A2 Milk shares valuation
According to the note, the broker remains bullish on A2 Milk and its shares.
However, due to rallying strongly yesterday and today, there is now only minor upside potential for buyers at current levels.
Macquarie has retained its outperform rating with an improved price target of $8.70 (from $8.30).
Commenting on its recommendation, it said:
We think A2M had prepared the market for EPS headwinds from supply chain which de-risks the med-long term and should see accelerated growth in FY27+ (Macq 5-yr EPS CAGR +2.5pp post update).

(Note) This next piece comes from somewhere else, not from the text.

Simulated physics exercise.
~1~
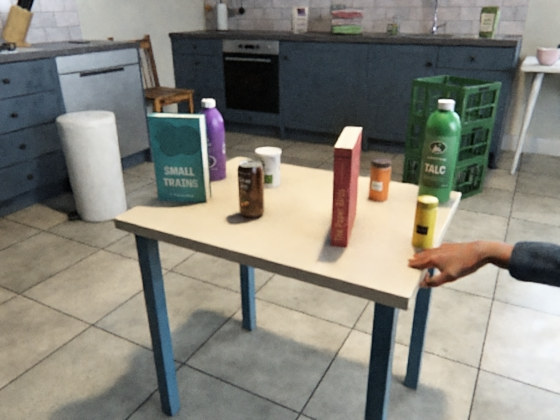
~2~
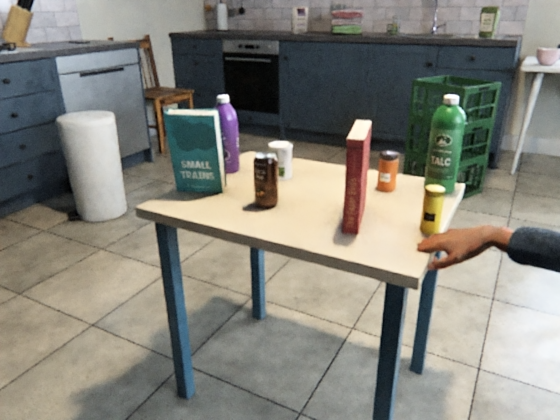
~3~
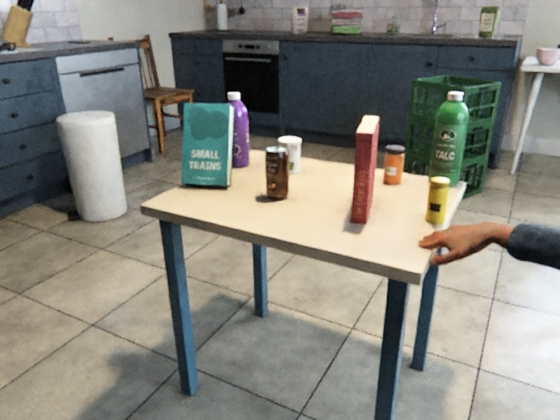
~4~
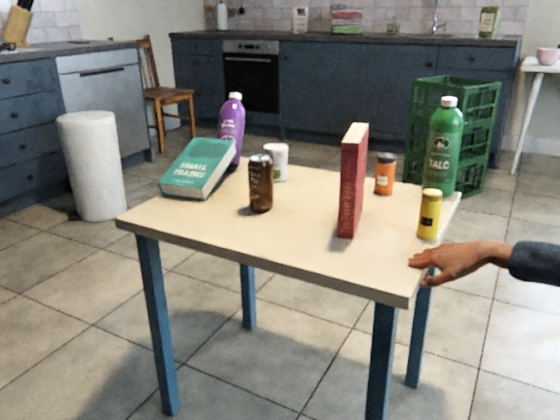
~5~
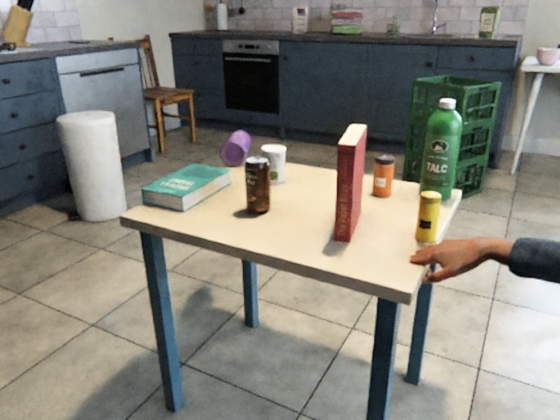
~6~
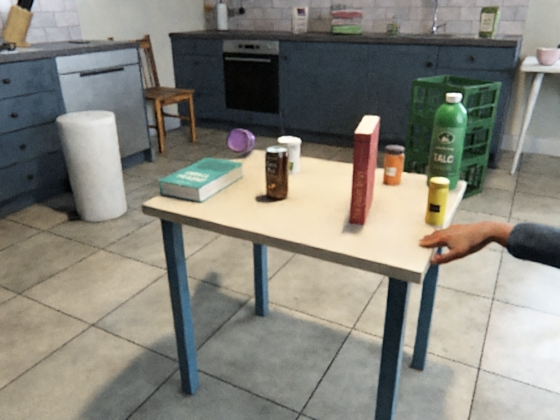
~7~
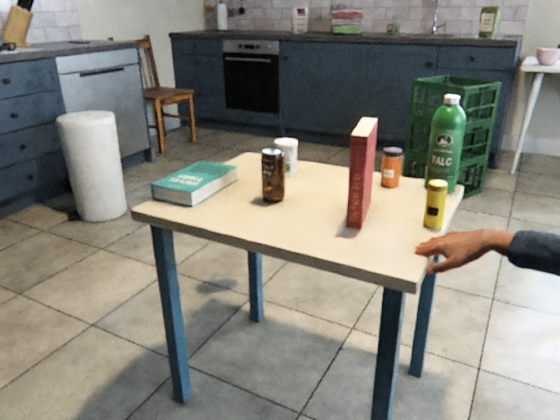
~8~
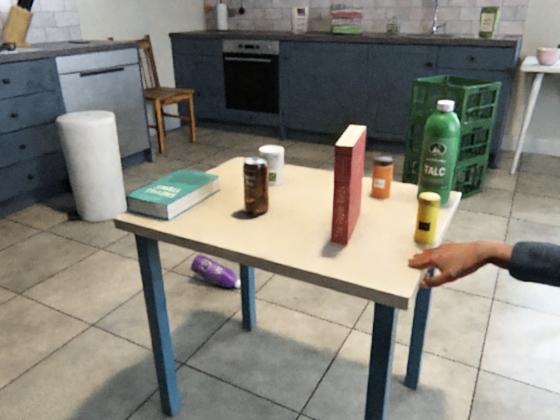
A turquoise book tipped over and knocked a purple bottle off the back of a small table as a hand at the right edge shifted it back and forth; the bottle ended on the floor, while the book lay flat and everything else stayed standing.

While this lifts current PER, execution is strong, upside risk to FY26 and strong B/S.
Valuation: TP to A$8.70 (from A$8.30) with 28x PER applied to EPS ex estimated Pokeno drag given long term nature of investment. Previously used 29x on EPS including MVM losses which were materially reduced. Catalysts: Share gains, performance of new product launches, Pokeno progress including re-skinning existing CLs, birth rate, special dividend.